La Procura della città abruzzese ha arrestato sette imprenditori per le infiltrazioni mafiose nella sua ricostruzione. Riunioni filmate in laguna

L'ombra della Camorra sulla ricostruzione de L'Aquila. Nei giorni scorsi, infatti, la Procura della città abruzzese devastata dal terremoto del 2009 ha disposto sette ordinanze di custodia cautelare. Quattro in carcere e tre ai domiciliari nei confronti di altrettanti imprenditori, operanti nella ricostruzione post-terremoto, per i reati, a vario titolo, di estorsione aggravata dal metodo mafioso e di intermediazione illecita e sfruttamento del lavoro. Dalle indagini, inoltre, si è venuto a sapere che uno dei luoghi prediletti per incontrare gli esponenti dei Casalesi era proprio il casinò di Venezia.

Dove cercare (senza che la casa da gioco avesse alcuna responsabilità) di riciclare i soldi sporchi e soprattutto, tra una fiche e l'altra, di coordinare attorno al tavolo verde i propri affari. Chiedendo informazioni sulla ricostruzione dell'Aquila. La guardia di finanza, però, con la collaborazione del casinò, è riuscita ad arrivare prima del gruppo. Prima di uno degli imprenditori arrestati, cliente abituale di Ca' Vendramin-Calergi, e soprattutto prima dell'arrivo degli affiliati dei Casalesi. In questo modo è riuscita a pedinarli e pure a filmarli mentre si scambiano denaro e informazioni. Mentre fumano e parlano. Mentre architettano la loro rete criminale tra appalti e fondi neri.

IL FILMATO DELLA RIUNIONE AL CASINO'/VIDEO

Le riunioni dei Casalesi al Casinò di Venezia

Tra gli uomini filmati dagli investigatori della guardia di finanza, c'è uno dei costruttori arrestati. Un uomo residente a L'Aquila da trent'anni ma originario del Casertano.
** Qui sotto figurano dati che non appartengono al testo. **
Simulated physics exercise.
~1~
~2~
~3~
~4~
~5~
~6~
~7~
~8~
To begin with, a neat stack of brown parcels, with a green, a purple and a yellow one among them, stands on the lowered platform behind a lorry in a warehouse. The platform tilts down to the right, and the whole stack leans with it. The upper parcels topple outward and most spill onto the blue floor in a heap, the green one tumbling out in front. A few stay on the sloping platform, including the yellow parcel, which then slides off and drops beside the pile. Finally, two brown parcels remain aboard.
Nella casa da gioco lagunare, secondo le fiamme gialle, incontra sei mesi fa due affiliati. Davanti alle telecamere nascoste. A un certo punto, il 25 gennaio scorso, si vedrebbe uno dei due "ospiti" consegnare all'amante romena dell'imprenditore una fiche da cinquemila euro. La donna la prende e poi se la mette in borsa. Poi, dopo poco tempo, ecco arrivare altre fiche da mille euro. Un piccolo tesoro.

Secondo l'accusa, gli imprenditori arrestati acquisivano lavori per la ricostruzione di case private "rivendendoli" in cambio del 30% del valore della commessa al gruppo imprenditoriale casertano considerato "contiguo al clan dei Casalesi", che nei cantieri faceva operare addetti con regolari contratti, costretti però a dare indietro in contanti il 50% dello stipendio per costituire fondi neri.

Tra le prove dei reati c'è stato anche il contributo di un collaboratore di giustizia che ha permesso di gettare luce su questo circuito criminale. Una trentina le perquisizioni nelle province dell'Aquila, Caserta e Roma e una ventina gli indagati. Dieci i cantieri interessati dove i lavori continuano paradossalmente con la soddisfazione dei proprietari, per un valore di circa dieci milioni di euro.